We recently got information about CDRV project, a great effort to make the word more accessible.
CDRV (“Device Controller by Speech Recognition” in spanish) is a device which can control a lift chair using voice commands. The purpose of this project is to help people with mobility problems such as disabilities or old people who are not able to use their hands to control the lift chair. The hardware of the CDRV consists on an overclocked Raspberry Pi model B and an extension board developed to control the motors of the lift chair, a Wi-Fi dongle, an external manual control and a Logitech USB microphone. The operative system used has been developed with Buildroot and runs in RAM completely so it is possible to turn off the power without shutting down the OS. The extension board has been developed with KiCAD and the plastic box has been designed entirely with OpenSCAD and printed with a Prusa i3 RepRap. The offline speech recognition software that runs into the Raspberry Pi is the C implementation of CMUSphinx: pocketsphinx. It uses the spanish acoustic model provided by the CMUSphinx community and a slightly modified version of the application pocketsphinx_continuous to perform a command and control task.
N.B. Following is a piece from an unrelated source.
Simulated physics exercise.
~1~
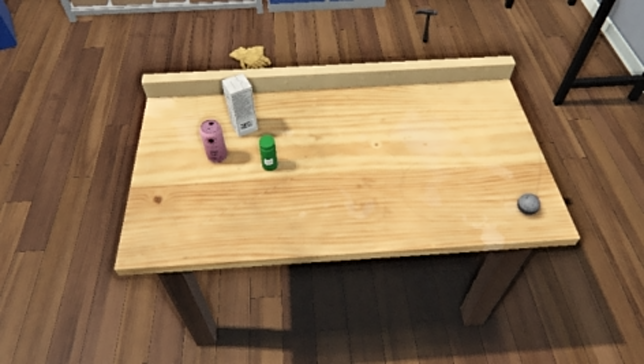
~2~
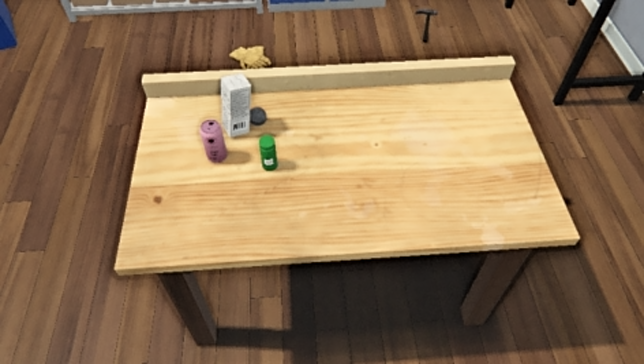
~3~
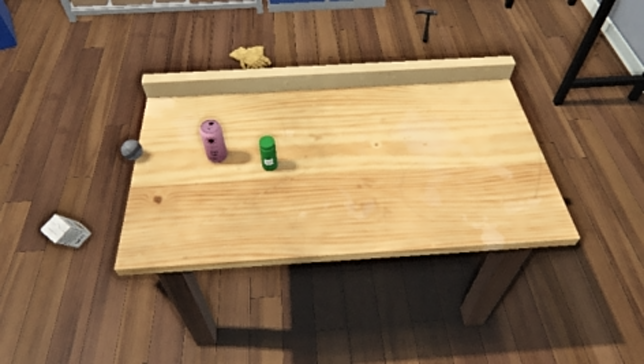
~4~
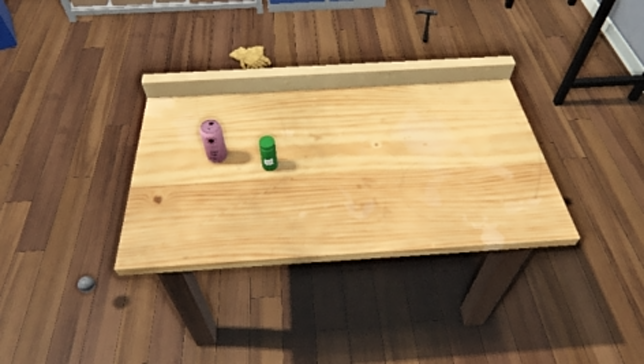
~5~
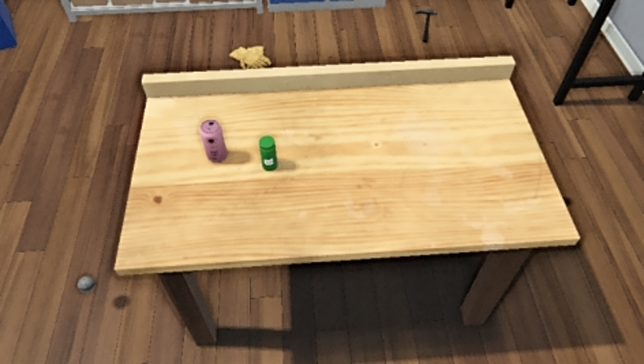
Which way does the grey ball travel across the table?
The grey ball travels to the left, from the right side of the table towards the left edge.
A language model with approximately 25 common words behaves like a garbage model. No kind of confidence measures are computed.
CDRV is continuously listening for the utterance “Lift Chair Activation” (“Activación Sillón”, actually). Once this command is recognized, it produces a confirmation beep. Then, it waits for some seconds searching for the actions “Up” (Sube) or “Down” (Baja). If any of these actions is recognized, the lift chair will be activated accordingly. If not, a desactivation beep will be emitted. Anytime, the command “Stop” (Para) will turn off the lift chair motors.
The device has been tested with real users in real situations achieving very good results. Some exceptional users, due to it’s particular phonetics, are not properly recognized but in general, the device reacts only when the correct words are pronounced even with a close loud television. In the video below you can find a short demonstration of the device.
This project is being developed for a non profit organization called CVI (Center of independent living). The non profit ONCE foundation is funding the project and the UPC university provides tech support.